Federalizm-Üniterizm İkileminde Sırp-Hırvat-Sloven Krallığı’nda Siyasal Yaşam (1918-1929)

Bu makalede 1918-1929 yılları arasında siyasal varlığını devam ettirmiş olan Sırp, Hırvat, Sloven Krallığı’nda üniterizm ve federalizm yanlıları arasında yaşanan siyasi mücadele anlatılacaktır. 1 Aralık 1918’de kurulan Sırp, Hırvat, Sloven Krallığı anayasal parlamenter bir monarşi olarak kurulduğunda devletin siyasi yapısının nasıl örgütleneceği konusunda temelde iki karşıt görüş ortaya çıkmıştır.
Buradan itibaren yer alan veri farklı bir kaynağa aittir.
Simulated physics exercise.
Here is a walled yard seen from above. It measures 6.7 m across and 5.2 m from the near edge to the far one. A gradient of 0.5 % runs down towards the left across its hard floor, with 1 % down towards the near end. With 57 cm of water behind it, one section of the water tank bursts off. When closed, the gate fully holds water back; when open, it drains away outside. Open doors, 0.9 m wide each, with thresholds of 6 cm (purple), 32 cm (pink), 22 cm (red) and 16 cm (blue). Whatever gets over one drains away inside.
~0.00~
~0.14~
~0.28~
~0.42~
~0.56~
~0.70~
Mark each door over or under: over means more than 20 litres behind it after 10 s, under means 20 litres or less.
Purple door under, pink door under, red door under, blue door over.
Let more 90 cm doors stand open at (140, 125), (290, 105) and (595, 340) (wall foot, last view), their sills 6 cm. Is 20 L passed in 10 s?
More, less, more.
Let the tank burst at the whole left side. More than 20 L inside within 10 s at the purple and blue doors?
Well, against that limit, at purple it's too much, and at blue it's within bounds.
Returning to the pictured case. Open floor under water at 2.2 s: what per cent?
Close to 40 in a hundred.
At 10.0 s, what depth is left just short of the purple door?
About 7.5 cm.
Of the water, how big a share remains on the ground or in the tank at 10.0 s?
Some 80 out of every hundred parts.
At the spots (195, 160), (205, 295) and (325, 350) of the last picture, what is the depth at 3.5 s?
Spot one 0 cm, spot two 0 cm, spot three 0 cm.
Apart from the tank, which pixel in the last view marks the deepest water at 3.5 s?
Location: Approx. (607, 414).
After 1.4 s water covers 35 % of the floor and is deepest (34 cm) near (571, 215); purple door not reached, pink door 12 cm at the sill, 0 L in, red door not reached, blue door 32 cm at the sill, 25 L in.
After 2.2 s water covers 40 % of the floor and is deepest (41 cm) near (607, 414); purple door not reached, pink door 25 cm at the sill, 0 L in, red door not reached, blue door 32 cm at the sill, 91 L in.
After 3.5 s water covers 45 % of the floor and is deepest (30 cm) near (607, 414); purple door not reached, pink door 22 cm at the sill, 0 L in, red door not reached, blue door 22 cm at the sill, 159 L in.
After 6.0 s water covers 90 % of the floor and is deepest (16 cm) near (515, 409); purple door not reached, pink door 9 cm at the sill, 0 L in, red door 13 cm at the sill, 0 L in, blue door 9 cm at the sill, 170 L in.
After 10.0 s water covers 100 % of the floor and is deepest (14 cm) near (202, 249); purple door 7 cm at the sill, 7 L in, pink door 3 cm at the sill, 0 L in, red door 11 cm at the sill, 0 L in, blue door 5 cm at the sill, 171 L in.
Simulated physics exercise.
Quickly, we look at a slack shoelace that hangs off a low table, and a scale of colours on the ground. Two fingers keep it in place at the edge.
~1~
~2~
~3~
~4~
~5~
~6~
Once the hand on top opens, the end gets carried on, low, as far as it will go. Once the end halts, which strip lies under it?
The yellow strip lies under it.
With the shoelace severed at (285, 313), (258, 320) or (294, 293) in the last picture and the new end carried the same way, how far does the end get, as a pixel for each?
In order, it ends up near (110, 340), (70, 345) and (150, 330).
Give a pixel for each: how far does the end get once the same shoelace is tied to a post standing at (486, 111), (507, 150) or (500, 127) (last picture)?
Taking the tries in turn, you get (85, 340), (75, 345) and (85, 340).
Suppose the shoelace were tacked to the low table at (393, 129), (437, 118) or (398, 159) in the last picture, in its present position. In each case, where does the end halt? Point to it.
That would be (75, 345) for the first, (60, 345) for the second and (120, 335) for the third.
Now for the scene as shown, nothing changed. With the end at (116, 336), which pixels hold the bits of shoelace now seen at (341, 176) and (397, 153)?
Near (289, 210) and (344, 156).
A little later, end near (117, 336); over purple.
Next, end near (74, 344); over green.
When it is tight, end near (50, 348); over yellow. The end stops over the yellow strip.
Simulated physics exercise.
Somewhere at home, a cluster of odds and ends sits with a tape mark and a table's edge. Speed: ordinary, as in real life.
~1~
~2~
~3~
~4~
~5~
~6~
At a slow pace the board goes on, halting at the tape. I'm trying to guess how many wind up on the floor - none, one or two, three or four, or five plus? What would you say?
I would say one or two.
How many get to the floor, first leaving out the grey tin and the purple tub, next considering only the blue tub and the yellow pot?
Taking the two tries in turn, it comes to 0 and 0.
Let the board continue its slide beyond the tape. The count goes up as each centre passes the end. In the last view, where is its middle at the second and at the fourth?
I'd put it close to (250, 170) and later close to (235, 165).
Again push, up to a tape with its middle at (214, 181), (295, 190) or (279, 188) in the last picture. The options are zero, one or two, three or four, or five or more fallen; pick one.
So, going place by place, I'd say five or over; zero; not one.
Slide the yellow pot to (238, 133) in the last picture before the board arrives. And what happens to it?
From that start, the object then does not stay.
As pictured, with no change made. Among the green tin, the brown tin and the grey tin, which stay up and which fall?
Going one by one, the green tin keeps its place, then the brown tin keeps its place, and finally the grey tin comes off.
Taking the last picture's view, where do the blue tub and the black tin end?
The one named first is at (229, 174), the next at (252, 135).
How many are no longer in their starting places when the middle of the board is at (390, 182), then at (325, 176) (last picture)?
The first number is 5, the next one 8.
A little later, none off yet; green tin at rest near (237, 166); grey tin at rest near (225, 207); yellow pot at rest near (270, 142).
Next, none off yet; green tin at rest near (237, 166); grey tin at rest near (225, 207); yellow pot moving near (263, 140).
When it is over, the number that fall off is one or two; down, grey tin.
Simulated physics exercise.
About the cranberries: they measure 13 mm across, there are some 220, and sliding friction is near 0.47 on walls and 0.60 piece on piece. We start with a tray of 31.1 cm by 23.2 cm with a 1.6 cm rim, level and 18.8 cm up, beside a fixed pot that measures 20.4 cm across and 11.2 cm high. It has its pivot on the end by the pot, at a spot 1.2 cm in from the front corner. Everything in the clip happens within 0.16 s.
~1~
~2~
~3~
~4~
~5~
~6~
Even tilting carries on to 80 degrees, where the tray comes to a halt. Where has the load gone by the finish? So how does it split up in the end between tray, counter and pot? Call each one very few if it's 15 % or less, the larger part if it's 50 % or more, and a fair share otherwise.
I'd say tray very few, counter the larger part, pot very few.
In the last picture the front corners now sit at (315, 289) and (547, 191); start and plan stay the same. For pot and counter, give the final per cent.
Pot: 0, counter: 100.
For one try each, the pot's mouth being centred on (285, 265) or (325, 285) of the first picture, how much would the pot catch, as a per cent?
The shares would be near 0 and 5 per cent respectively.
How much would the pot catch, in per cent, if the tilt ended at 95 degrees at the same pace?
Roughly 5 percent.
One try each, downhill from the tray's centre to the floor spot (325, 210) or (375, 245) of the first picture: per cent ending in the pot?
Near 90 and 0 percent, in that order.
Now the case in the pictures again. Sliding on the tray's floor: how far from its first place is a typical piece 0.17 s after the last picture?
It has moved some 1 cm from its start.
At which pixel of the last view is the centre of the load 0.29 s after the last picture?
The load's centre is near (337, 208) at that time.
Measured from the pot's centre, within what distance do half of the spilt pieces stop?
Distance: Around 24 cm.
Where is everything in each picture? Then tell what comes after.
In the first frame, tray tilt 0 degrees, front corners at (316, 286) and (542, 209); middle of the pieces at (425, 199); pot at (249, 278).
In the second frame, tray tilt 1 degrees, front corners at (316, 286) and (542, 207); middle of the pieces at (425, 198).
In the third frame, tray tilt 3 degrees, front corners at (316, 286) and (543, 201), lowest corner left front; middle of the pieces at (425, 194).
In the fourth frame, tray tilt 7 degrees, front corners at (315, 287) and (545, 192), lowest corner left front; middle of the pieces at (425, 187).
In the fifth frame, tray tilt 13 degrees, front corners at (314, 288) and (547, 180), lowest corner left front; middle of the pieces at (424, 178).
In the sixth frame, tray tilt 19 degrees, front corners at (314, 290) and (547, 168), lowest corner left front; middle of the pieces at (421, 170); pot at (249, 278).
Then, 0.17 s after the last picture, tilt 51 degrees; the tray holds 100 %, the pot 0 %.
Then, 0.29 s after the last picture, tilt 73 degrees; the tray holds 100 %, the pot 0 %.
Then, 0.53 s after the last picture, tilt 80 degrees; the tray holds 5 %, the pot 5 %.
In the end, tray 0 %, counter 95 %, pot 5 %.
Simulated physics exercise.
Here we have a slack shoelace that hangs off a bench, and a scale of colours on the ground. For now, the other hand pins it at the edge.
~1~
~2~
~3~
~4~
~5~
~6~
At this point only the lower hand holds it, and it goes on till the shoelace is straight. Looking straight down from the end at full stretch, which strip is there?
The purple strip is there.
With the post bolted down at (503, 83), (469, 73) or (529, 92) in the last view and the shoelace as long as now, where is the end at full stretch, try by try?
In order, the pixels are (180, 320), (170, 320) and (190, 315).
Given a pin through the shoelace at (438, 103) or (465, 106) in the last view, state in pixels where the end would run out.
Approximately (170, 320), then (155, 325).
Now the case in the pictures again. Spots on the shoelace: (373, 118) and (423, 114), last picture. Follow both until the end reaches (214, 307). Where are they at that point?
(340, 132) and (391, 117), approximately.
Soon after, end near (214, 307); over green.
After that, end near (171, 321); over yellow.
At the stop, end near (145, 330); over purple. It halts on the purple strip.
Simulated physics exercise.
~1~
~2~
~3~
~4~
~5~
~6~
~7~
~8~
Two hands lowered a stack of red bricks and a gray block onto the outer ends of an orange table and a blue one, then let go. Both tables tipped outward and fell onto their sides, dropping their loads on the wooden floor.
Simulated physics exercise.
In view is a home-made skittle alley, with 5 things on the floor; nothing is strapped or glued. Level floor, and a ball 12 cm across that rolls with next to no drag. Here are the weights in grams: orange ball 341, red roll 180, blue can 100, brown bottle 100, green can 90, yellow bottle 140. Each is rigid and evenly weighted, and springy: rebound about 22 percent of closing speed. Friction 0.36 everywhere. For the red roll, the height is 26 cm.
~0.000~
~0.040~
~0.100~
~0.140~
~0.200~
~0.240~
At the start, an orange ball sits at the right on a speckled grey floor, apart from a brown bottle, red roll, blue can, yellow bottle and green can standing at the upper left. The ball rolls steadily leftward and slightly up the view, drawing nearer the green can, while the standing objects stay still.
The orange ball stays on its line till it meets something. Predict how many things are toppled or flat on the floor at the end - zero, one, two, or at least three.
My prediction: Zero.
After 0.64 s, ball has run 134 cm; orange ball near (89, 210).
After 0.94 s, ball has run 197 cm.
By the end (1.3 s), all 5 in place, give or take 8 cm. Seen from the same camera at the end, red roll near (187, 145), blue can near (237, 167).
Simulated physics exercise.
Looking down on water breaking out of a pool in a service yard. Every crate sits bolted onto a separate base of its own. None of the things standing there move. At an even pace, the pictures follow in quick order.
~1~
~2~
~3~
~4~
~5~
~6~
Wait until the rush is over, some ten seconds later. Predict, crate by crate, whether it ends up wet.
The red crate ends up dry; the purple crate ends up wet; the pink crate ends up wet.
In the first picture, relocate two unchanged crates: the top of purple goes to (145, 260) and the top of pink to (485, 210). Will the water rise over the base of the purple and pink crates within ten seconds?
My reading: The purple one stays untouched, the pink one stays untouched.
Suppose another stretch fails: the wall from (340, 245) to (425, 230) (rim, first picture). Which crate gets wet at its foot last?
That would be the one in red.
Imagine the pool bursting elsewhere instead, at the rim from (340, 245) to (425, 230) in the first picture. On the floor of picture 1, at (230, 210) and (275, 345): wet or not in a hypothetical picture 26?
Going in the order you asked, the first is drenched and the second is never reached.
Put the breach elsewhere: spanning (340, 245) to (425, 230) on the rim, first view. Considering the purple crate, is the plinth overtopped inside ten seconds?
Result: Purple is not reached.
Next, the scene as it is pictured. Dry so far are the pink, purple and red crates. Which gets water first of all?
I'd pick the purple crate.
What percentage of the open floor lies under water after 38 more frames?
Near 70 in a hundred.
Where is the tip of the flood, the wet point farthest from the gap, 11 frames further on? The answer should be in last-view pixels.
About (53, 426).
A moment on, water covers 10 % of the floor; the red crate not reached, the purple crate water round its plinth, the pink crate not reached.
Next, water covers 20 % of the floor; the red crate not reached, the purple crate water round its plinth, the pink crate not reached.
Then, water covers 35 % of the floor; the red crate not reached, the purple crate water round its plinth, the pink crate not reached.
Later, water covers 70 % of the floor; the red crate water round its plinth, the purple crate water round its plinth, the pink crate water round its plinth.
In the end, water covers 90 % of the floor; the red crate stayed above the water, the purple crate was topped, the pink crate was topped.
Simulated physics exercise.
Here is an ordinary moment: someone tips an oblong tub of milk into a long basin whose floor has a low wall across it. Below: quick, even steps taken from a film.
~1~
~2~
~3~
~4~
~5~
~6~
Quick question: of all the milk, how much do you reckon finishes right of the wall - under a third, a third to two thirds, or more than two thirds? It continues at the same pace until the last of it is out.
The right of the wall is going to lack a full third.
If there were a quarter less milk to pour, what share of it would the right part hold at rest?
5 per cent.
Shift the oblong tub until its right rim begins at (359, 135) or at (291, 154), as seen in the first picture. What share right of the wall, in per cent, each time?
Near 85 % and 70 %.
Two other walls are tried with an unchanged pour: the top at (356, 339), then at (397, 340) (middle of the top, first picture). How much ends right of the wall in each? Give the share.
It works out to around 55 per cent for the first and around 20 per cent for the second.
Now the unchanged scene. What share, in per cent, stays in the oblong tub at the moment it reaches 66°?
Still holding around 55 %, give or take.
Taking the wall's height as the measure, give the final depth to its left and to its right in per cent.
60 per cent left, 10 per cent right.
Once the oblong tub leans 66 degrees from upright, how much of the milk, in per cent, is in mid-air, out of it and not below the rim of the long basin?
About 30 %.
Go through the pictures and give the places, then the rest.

Devletin üniter bir biçimde örgütlenmesini savunan Sırplar ile devletin federal bir biçimde örgütlenmesini savunan Hırvatlar ve Slovenler arasındaki siyasi mücadele parlamenter sistem çerçevesinde yaşanmıştır. 28 Haziran 1921’de devletin üniter bir biçimde örgütlenmesini sağlayan Vidovdan Anayasası kabul edildiğinde ise özellikle Hırvatlar ve Slovenler açısından yeni kurulan devletin meşruiyeti ortadan kalkmıştır. Bu noktadan sonra devlet sürekli bir meşruiyet krizi içinde kalmış ve bu kriz çeşitli ittifaklar ve siyasi anlaşmalar ile giderilmeye çalışılmıştır. Sırp, Hırvat, Sloven Krallığı’nın devletin yapısı konusunda uzlaşılamamasından dolayı yaşadığı bu meşruiyet krizi Yugoslavya’nın 20. yüzyıldaki varlığı boyunca devam etmiştir

THE POLITICAL LIFE IN THE KINGDOM OF SERBS-CROATSSLOVENES UNDER THE DILEMMA BETWEEN FEDERALISM & UNITARIANISM (1918-1929)

In this article the political struggles between supporters of unitarianism and federalism in the Kingdom of Serbs, Croats and Slovenes will be described. The Kingdom of Serbs, Croats and Slovenes was established as a parliamentary monarchy on 1 December 1918. The main political discussion in the Kingdom was how to organize the state’s political structure. In this context basically emerged two opposing views. One of them was unitarianism which was supported by Serbs and the other was federalism which were advocated especially by Croats and Slovenes. After the consideration of centralistic Vidovdan constitution on 28 June 1921 the legitimacy of the newly founded state has disappeared. After this point, the crisis of legitimacy began in the state. The crisis of legitimacy almost continued throughout the history of Yugoslavia in the 20th century.